Unfortunately, CLIP was largely overshadowed by its sibling DALL·E’s release, which I think is a tragedy given how seismic CLIP’s repercussions are going to be on the field. In fact, CLIP to me is going to be synonymous with the death of static class sets, which are pervasive in Computer Vision, when we look back in a few years. Ironically, you could even say DALL·E turned out to be an unintentional red herring, as CLIP has since been creatively combined with SOTA generative models to produce impressive images from text.

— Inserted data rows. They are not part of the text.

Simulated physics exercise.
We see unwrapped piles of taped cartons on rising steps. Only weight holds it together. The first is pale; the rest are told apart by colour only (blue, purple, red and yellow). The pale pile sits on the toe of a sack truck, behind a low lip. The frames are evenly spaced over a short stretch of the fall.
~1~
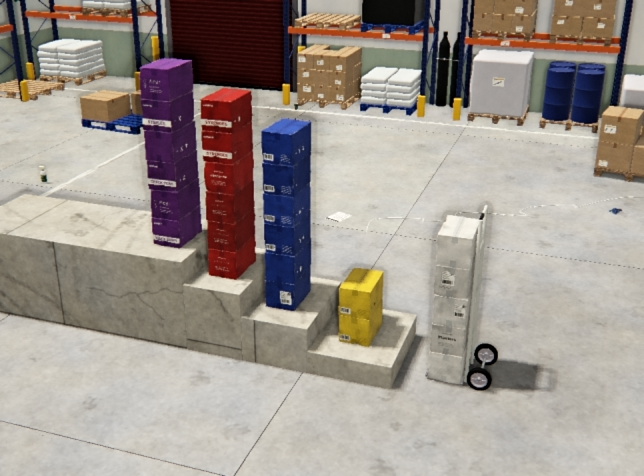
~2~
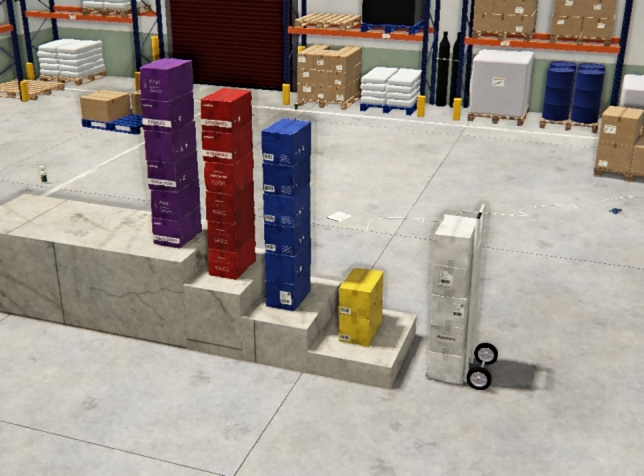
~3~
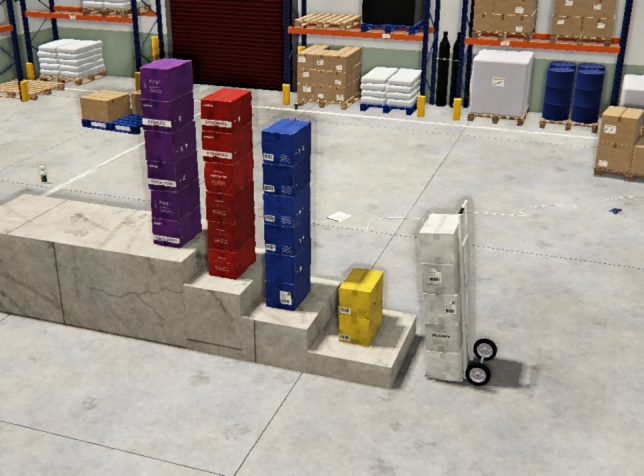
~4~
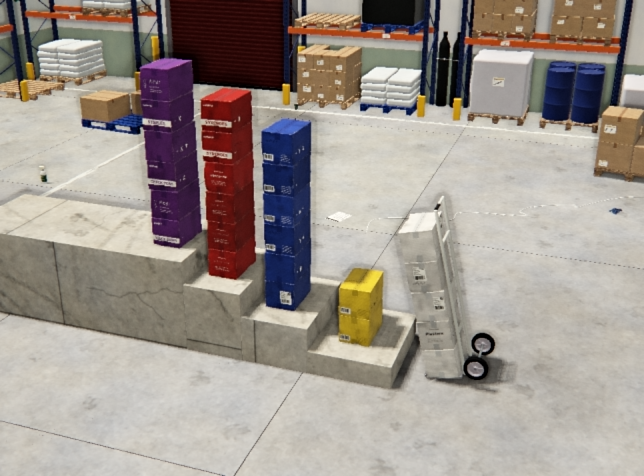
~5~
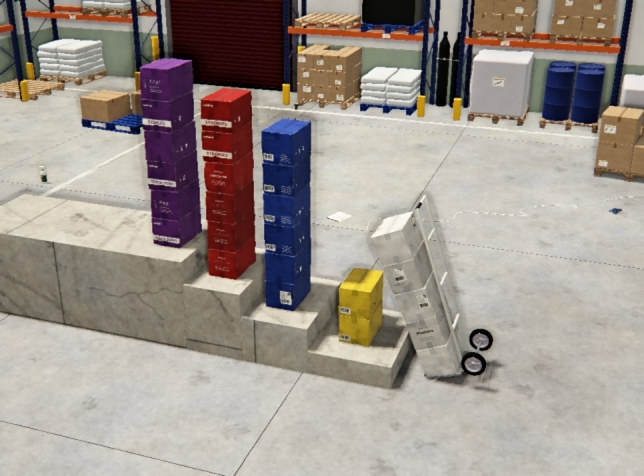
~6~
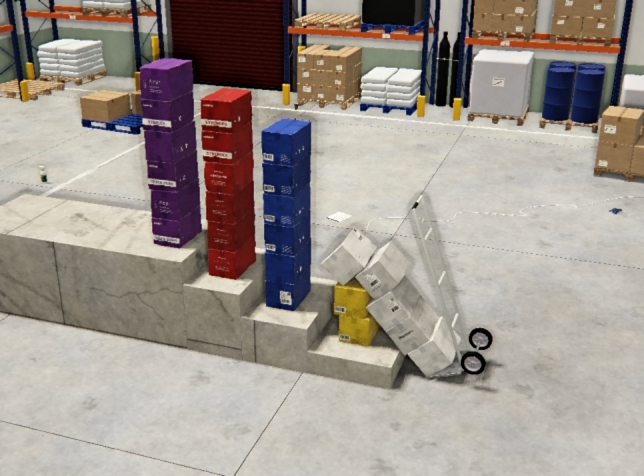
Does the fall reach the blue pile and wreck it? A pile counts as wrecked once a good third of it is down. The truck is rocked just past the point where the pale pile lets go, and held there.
It is left standing.
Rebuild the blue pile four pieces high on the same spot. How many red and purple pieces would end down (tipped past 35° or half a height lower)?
Pile by pile, red 0, purple 0.
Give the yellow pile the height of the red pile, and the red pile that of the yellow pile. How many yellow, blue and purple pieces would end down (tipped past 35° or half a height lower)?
By colour: Yellow 3, blue 3, purple 6.
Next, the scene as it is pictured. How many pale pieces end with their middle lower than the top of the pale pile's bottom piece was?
It comes to 1.
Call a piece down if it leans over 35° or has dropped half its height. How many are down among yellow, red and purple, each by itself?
The counts are yellow 1, red 0, purple 0.
Just after the last frame, 5 of the pale pile down; none of the 6 blue cartons down (0 of 20 in all colours); top blue carton unmoved; top yellow carton moved a little.
A moment on, 4 of the pale pile down; none of the 6 blue cartons down (0 of 20 in all colours); top blue carton unmoved; top yellow carton moved half its height.
Further on, 5 of the pale pile down; none of the 6 blue cartons down (0 of 20 in all colours); top blue carton unmoved; top yellow carton tilted well over.
When it is over, 5 of the pale pile down; none of the 6 blue cartons down (1 of 20 in all colours); top blue carton unmoved; top yellow carton tilted well over. In pixels of the last frame, middles, top blue carton near (286, 142), top yellow carton near (335, 291).
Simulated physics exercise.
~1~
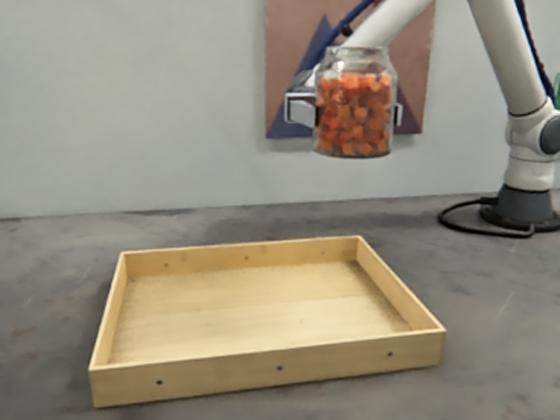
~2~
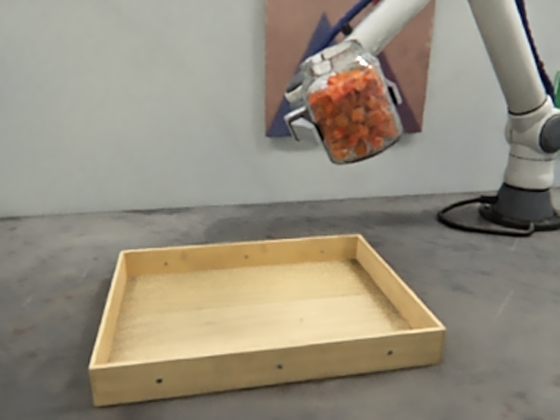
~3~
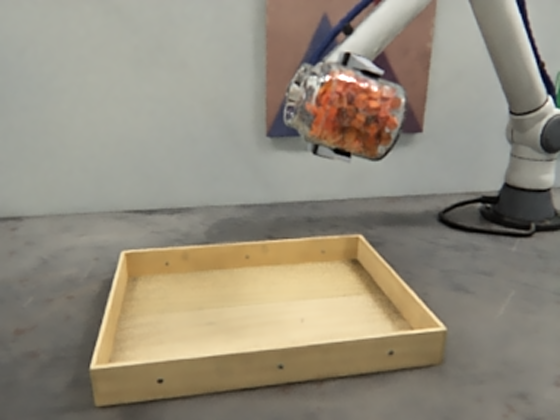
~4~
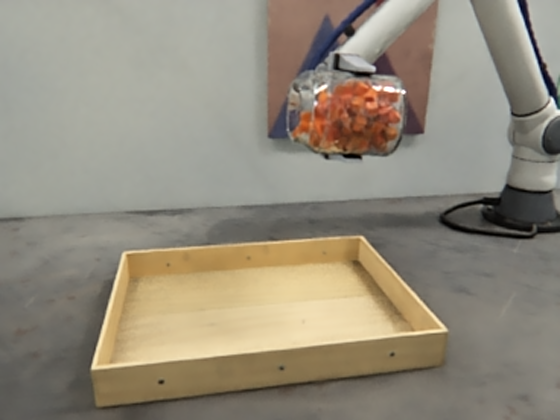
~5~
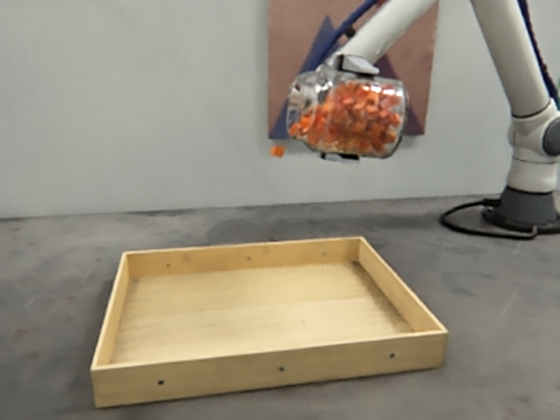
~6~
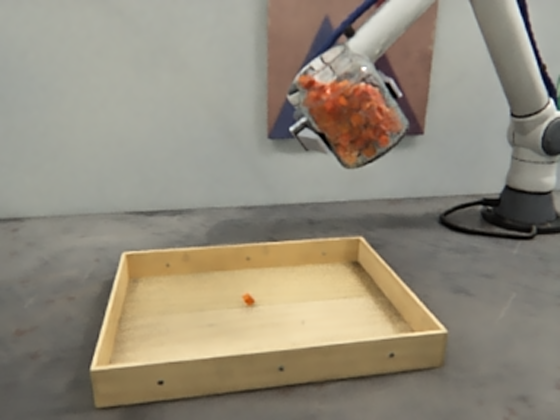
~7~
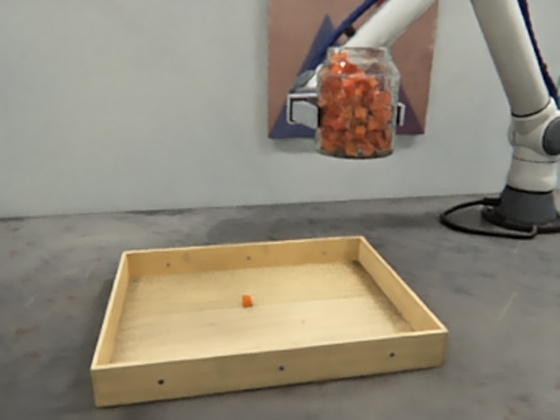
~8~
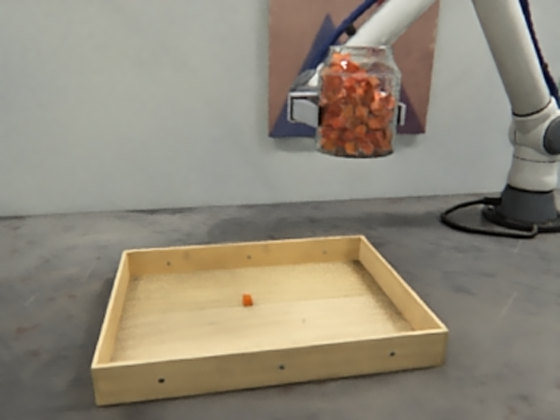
At the start, a robot arm holds a clear jar of orange vegetable dice upright above a shallow, empty wooden tray on a grey table. The arm tips the jar to the left until it lies on its side, and the dice shift inside toward its mouth. It stays tilted there for a moment, and a single piece drops from the opening. The arm then turns the jar back up while the fallen piece lands in the tray. At the end, the jar is upright and still full, with one orange piece resting in the tray.
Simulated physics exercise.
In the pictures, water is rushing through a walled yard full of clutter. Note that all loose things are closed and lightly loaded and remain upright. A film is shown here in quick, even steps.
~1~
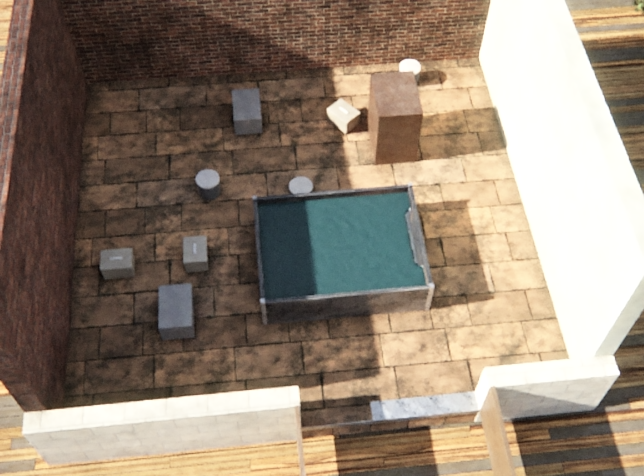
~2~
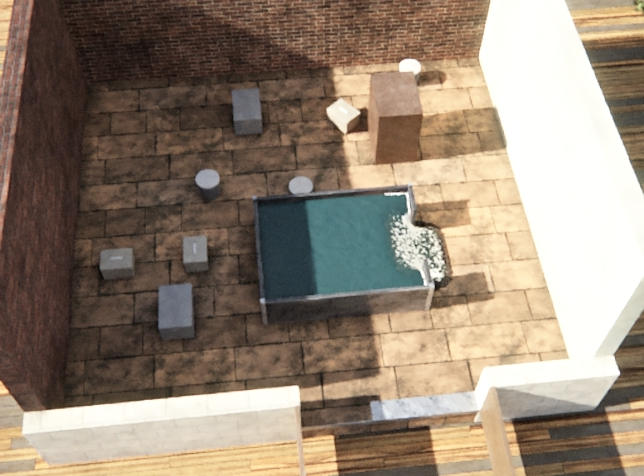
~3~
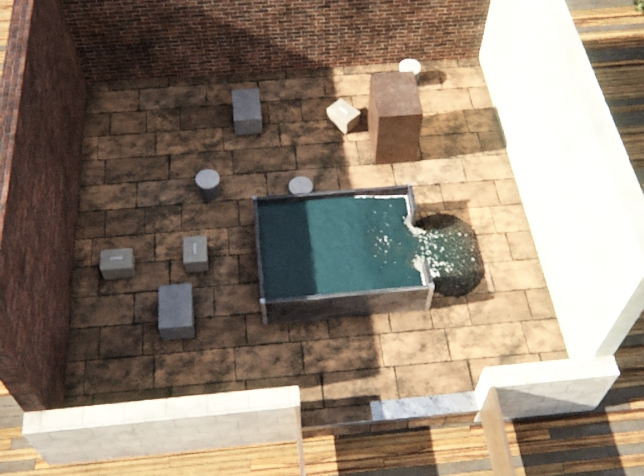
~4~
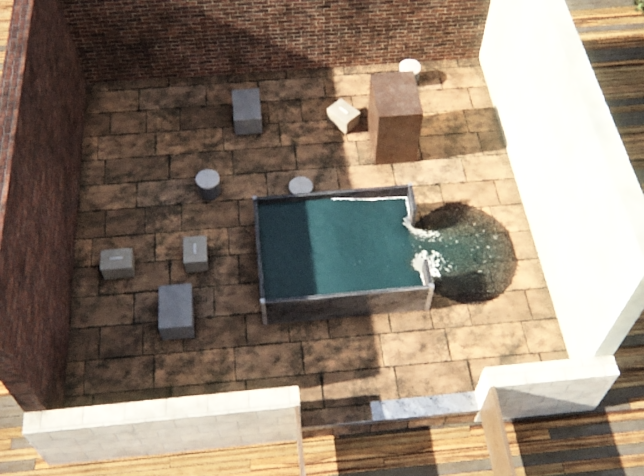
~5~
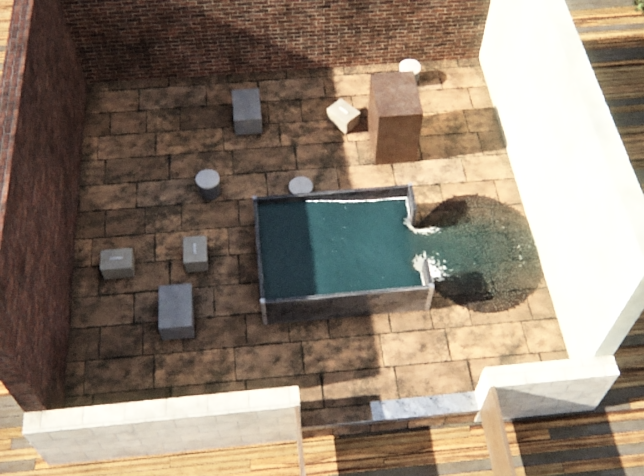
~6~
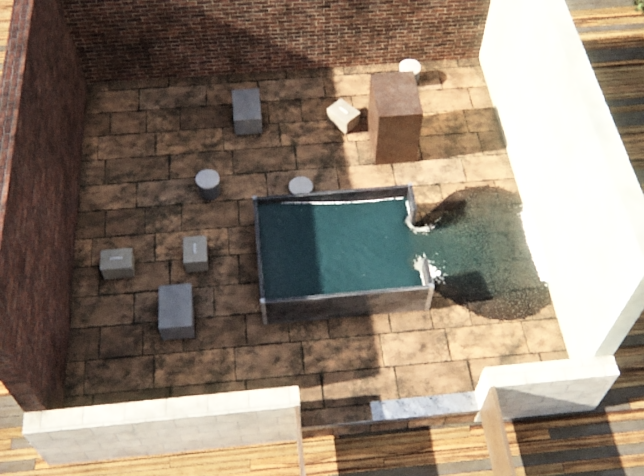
We see a walled yard scattered with blocks and short cylinders as water bursts from the right side of a rectangular tank, spreading across the paving to the white right wall, while the scattered objects stay still.
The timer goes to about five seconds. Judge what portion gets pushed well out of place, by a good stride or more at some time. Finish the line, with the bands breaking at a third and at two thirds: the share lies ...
The share lies below a third.
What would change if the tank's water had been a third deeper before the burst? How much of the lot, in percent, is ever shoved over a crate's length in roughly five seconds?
Near 10 % of the lot.
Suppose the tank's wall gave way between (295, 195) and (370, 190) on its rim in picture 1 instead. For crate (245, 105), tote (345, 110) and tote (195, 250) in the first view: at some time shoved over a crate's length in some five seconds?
In turn: Moved that far, moved that far, stayed within it.
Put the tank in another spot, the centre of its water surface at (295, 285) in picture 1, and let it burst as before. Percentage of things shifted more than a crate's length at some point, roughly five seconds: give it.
Estimate: Approx. 10 %.
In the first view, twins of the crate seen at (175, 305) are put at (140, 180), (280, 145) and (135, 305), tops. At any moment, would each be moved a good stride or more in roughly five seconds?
Result by item: Stays where it is / stays where it is / stays where it is.
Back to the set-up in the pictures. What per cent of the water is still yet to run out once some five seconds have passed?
It comes out at 98 parts in a hundred.
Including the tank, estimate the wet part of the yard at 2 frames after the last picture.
20 %, give or take.
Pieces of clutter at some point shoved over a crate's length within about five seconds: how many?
It comes out at 1.
A moment on, 0 of 8 are well off their spots; 0 afloat.
Next, 0 of 8 are well off their spots; 0 afloat.
Later, 0 of 8 are well off their spots; 1 afloat.
In the end, 1 of 8 are well off their spots, and 1 have been at some point; 0 afloat.
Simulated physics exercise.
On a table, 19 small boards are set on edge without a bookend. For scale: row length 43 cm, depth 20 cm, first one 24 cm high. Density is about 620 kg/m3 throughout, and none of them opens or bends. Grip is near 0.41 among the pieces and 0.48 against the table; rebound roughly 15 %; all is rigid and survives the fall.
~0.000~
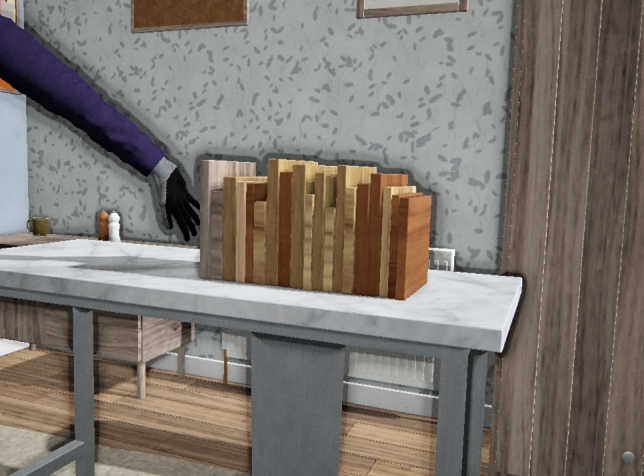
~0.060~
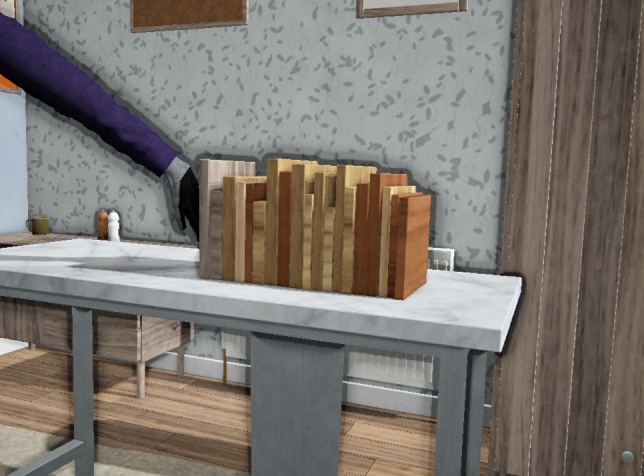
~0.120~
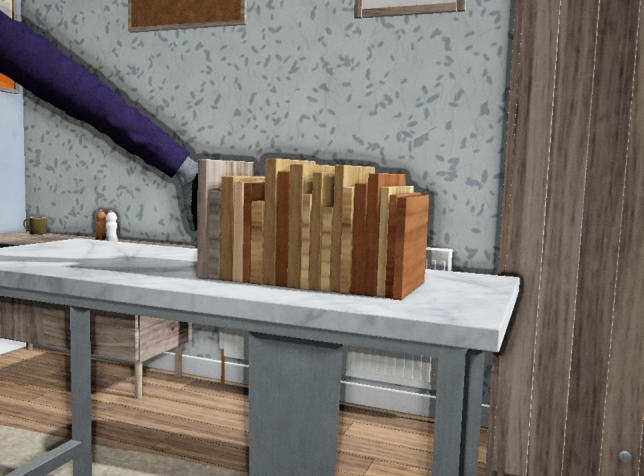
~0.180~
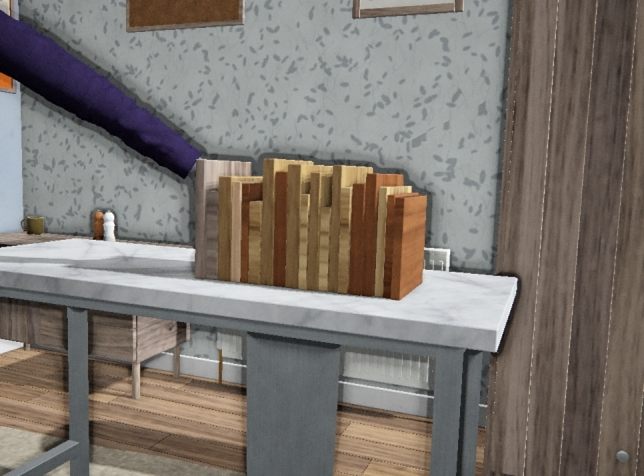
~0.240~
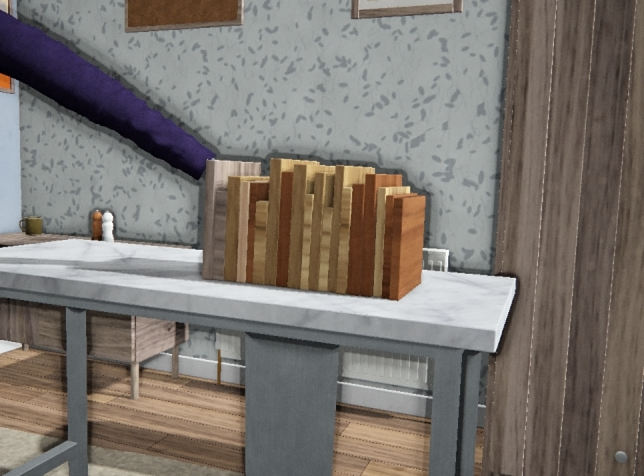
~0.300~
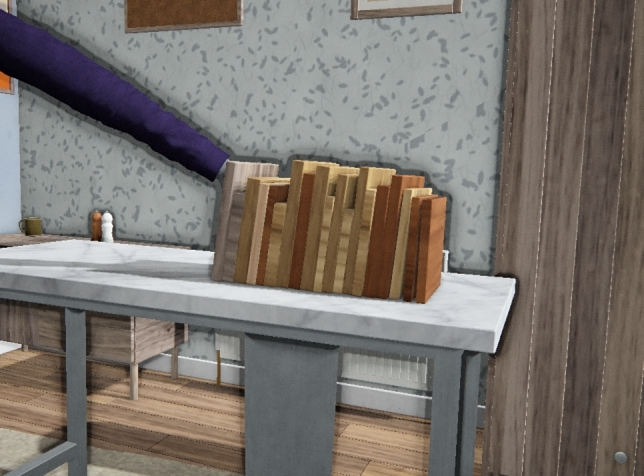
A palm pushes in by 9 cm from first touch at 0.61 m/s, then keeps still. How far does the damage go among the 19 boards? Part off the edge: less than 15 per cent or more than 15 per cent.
The part is fewer than 15 in 100.
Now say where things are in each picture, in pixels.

In this post, I want to highlight the versatility of CLIP by demonstrating its zero-shot capabilities on various tasks, such as reCAPTCHA solving and text-prompted detection. I’ve provided a Colab notebook with every example so you can feed in your own data and mess with CLIP to your heart’s desire. If you come up with other creative ways of using CLIP, feel free to submit a PR to the evergrowing playground on GitHub!
reCAPTCHA Solver
Crack “Select all images with _" CAPTCHAs by splitting the image into patches and selecting the ones with the highest patch-text similarity in CLIP embedding space.
Naive Zero-shot Detection
A crude detector that splits an image into patches and finds the highest patch-caption similarity in CLIP embedding space.
Smarter Zero-shot Detection
Automatically generate proposal regions with selective search, compute their similarity with a natural language query in CLIP embedding space, and return the top-k detections with non-maximum suppression.
Text-Activated Saliency Maps
Visualize which parts of an image activate CLIP the most in response to a natural language query.